If that's too much to concede, at the very lease let's ascribe to early Christians the compliment that, considering our culture's virtue barometer, should inevitably send their status skyward: They recycled.

Friday, July 03, 2009

Stevian Saga

The millinerd Rick Steves love/hate saga continues. His Borghese audio tour describes Bernini's statue of Apollo hunting Daphne. Bernini, as you well know, depicts the very moment of Apollo's attainment, when Daphne turns into a tree. Rick explains that the moral of the story, for the Roman cardinals who commissioned such objects, is that worldy pleasures don't satisfy. Then Rick's selective Lutheranism chimes in:
The place to contemplate that, is the Vatican.
Sorry Rick, but your protests would mean a lot more if they came from someone who doesn't encourage middle-aged Americans to their forego their Yankee workohol and pursue the European good life to the point of toking up in Amsterdam. Sheesh.
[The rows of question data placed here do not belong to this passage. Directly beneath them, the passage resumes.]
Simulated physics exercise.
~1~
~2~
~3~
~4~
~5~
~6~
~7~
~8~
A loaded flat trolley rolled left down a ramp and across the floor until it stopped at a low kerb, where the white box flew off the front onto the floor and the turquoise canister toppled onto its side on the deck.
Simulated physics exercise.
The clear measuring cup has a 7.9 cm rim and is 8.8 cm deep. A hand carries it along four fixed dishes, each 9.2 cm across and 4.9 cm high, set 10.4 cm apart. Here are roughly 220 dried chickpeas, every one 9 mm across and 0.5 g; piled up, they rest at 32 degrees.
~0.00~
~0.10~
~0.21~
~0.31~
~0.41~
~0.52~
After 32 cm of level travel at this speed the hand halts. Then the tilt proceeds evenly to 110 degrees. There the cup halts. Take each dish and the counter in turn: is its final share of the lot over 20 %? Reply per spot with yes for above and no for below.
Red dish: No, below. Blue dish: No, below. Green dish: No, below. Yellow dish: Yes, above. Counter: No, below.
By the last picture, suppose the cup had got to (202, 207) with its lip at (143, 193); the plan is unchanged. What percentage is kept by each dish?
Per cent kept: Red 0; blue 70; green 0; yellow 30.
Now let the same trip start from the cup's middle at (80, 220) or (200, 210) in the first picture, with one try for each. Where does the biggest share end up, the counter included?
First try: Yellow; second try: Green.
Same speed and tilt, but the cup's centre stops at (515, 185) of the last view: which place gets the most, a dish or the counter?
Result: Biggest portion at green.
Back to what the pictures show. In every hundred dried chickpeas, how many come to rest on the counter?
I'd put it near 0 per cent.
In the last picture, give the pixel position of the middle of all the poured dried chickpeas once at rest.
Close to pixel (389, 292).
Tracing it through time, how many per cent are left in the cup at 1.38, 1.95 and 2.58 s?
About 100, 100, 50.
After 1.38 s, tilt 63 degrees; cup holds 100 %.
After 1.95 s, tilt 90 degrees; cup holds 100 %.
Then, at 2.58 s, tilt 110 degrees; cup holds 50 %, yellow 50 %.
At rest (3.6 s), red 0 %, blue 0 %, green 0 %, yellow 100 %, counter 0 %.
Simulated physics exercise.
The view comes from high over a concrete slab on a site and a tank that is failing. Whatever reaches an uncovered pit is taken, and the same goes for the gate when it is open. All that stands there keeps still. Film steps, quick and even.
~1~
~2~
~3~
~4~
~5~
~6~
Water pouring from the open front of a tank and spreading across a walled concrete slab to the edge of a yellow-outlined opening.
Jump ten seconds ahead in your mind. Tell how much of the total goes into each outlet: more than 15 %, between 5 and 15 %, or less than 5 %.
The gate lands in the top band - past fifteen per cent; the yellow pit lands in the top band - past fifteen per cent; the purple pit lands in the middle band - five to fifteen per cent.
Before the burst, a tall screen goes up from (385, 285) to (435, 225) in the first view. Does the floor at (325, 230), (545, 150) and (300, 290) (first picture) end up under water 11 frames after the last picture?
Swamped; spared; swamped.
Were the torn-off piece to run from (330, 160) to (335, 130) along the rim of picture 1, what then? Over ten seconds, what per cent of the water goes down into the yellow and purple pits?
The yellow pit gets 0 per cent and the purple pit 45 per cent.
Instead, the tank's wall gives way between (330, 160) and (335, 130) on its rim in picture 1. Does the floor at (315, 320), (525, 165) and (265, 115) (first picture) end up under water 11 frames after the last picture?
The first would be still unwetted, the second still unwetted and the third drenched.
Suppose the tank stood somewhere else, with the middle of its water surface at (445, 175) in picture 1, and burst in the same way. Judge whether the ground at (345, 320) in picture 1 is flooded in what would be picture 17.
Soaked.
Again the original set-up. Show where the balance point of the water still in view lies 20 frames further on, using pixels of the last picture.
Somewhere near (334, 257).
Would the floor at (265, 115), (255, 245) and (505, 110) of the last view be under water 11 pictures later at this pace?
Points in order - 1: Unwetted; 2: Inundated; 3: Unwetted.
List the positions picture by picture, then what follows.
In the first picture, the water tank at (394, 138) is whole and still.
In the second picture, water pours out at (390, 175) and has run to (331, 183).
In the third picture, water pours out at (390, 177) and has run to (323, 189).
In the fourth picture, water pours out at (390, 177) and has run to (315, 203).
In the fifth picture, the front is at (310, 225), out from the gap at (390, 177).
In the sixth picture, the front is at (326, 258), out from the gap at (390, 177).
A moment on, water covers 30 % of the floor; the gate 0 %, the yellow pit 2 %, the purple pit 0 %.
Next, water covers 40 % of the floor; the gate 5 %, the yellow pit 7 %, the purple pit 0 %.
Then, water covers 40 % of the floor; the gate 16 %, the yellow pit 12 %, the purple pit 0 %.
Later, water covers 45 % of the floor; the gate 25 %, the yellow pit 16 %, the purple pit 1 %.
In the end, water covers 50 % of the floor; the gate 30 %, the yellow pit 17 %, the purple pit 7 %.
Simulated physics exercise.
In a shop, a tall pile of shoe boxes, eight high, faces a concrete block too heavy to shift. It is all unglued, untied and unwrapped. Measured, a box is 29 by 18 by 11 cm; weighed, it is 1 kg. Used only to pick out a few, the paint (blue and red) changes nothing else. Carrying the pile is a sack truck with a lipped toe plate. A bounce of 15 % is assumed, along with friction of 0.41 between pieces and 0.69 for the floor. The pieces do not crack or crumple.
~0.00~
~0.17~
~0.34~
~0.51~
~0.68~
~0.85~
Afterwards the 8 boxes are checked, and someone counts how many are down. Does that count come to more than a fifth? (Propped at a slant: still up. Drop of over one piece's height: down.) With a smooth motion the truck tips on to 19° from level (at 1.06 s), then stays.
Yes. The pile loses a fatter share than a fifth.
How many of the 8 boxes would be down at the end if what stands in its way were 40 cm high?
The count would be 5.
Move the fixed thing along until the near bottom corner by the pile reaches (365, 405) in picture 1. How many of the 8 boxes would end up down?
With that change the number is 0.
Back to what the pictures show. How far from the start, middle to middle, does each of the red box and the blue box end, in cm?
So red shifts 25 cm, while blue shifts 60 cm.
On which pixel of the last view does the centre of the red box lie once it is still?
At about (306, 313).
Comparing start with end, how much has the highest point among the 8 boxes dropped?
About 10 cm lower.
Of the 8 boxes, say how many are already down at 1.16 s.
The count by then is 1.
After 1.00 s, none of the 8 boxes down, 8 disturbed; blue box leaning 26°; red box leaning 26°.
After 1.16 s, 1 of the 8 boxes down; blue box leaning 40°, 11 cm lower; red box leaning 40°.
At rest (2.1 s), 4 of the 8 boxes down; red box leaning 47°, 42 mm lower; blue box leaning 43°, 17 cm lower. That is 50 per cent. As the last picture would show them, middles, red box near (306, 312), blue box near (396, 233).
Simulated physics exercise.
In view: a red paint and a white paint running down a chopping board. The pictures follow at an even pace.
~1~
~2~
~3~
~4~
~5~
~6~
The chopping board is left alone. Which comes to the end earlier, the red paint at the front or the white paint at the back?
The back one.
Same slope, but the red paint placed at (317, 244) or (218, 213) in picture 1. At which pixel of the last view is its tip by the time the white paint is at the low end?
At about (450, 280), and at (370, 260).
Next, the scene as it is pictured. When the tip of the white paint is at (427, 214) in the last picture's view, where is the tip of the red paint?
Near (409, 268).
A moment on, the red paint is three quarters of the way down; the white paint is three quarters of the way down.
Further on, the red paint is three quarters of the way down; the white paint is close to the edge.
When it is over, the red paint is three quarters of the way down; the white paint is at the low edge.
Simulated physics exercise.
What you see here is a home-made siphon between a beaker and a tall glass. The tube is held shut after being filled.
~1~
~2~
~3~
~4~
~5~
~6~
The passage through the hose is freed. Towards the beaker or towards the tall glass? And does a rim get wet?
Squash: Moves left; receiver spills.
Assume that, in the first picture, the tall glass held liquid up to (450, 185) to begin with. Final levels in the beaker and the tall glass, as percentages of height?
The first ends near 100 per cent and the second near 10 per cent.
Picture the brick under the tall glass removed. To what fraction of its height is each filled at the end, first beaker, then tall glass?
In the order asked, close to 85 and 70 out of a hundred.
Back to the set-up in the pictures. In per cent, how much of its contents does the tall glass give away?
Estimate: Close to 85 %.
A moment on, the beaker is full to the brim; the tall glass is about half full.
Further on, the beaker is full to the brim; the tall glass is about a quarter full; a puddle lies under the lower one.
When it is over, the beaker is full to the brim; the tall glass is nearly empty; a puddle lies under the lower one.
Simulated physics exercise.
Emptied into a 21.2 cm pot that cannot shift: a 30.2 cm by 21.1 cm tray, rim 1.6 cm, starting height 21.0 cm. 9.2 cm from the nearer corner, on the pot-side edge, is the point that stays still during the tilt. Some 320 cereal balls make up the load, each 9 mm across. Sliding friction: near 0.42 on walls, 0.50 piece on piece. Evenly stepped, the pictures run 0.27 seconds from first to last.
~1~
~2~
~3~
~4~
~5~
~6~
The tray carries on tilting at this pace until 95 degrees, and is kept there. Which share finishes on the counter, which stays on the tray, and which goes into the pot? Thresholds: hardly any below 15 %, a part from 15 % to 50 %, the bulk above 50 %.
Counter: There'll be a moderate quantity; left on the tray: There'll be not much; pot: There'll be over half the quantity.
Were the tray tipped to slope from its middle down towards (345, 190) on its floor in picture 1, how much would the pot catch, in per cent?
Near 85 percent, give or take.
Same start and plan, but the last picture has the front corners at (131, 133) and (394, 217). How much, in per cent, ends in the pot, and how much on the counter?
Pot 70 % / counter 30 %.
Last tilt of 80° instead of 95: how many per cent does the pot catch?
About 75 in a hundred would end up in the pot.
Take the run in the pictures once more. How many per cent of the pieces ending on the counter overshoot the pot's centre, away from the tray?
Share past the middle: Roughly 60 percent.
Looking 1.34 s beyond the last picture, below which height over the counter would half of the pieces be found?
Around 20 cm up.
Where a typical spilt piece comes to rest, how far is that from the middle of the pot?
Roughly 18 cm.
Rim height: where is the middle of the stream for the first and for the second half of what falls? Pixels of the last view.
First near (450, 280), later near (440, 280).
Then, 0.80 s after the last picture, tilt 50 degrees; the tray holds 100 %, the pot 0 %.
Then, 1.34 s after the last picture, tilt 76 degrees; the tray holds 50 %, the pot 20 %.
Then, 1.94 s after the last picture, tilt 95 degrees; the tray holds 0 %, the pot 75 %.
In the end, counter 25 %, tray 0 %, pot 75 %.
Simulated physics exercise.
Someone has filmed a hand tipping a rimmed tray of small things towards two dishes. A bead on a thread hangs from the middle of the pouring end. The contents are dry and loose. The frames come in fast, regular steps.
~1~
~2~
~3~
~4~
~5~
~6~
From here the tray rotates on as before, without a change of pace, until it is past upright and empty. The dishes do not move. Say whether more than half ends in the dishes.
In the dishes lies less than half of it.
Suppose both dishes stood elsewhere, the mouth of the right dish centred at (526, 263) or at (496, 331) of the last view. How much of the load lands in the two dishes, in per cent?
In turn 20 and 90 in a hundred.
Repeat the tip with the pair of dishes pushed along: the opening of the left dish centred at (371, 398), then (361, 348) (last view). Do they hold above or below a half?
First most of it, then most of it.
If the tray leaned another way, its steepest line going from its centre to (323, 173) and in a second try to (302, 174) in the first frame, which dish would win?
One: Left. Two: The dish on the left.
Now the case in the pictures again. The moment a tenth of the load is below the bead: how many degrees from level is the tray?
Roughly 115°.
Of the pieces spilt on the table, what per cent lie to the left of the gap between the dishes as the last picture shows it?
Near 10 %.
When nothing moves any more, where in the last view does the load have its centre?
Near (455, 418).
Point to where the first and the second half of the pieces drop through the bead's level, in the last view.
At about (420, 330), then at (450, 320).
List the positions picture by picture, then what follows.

But Rick always wins me back, and he did so this time with a quip from his Athens/Peloponnese guidebook:
After eight years on the road, an exhausted Alexander died at the age of 32, but by then he had created the largest empire ever. (What have you accomplished lately?)
Maybe it was the Mythos, but I found that rather funny. And speaking of Alexander, one answer to Rick's question came in Meteora (where I am now), in a fresco at Kalambaka's Church of the Dormition. Therein, St. Sisoi stands by the skeletized remains of Alexander the Great, accompanied by an inscription:
As the great Hermit was looking at the unburied corpse of King Alexander, who once shined full of glory, he shuddered and, fully persuaded of the purposelessness of this present life and glory, behold he cries, O immortal, who can avoid you?
Well played sixteenth century inland Cretan fresco, well played.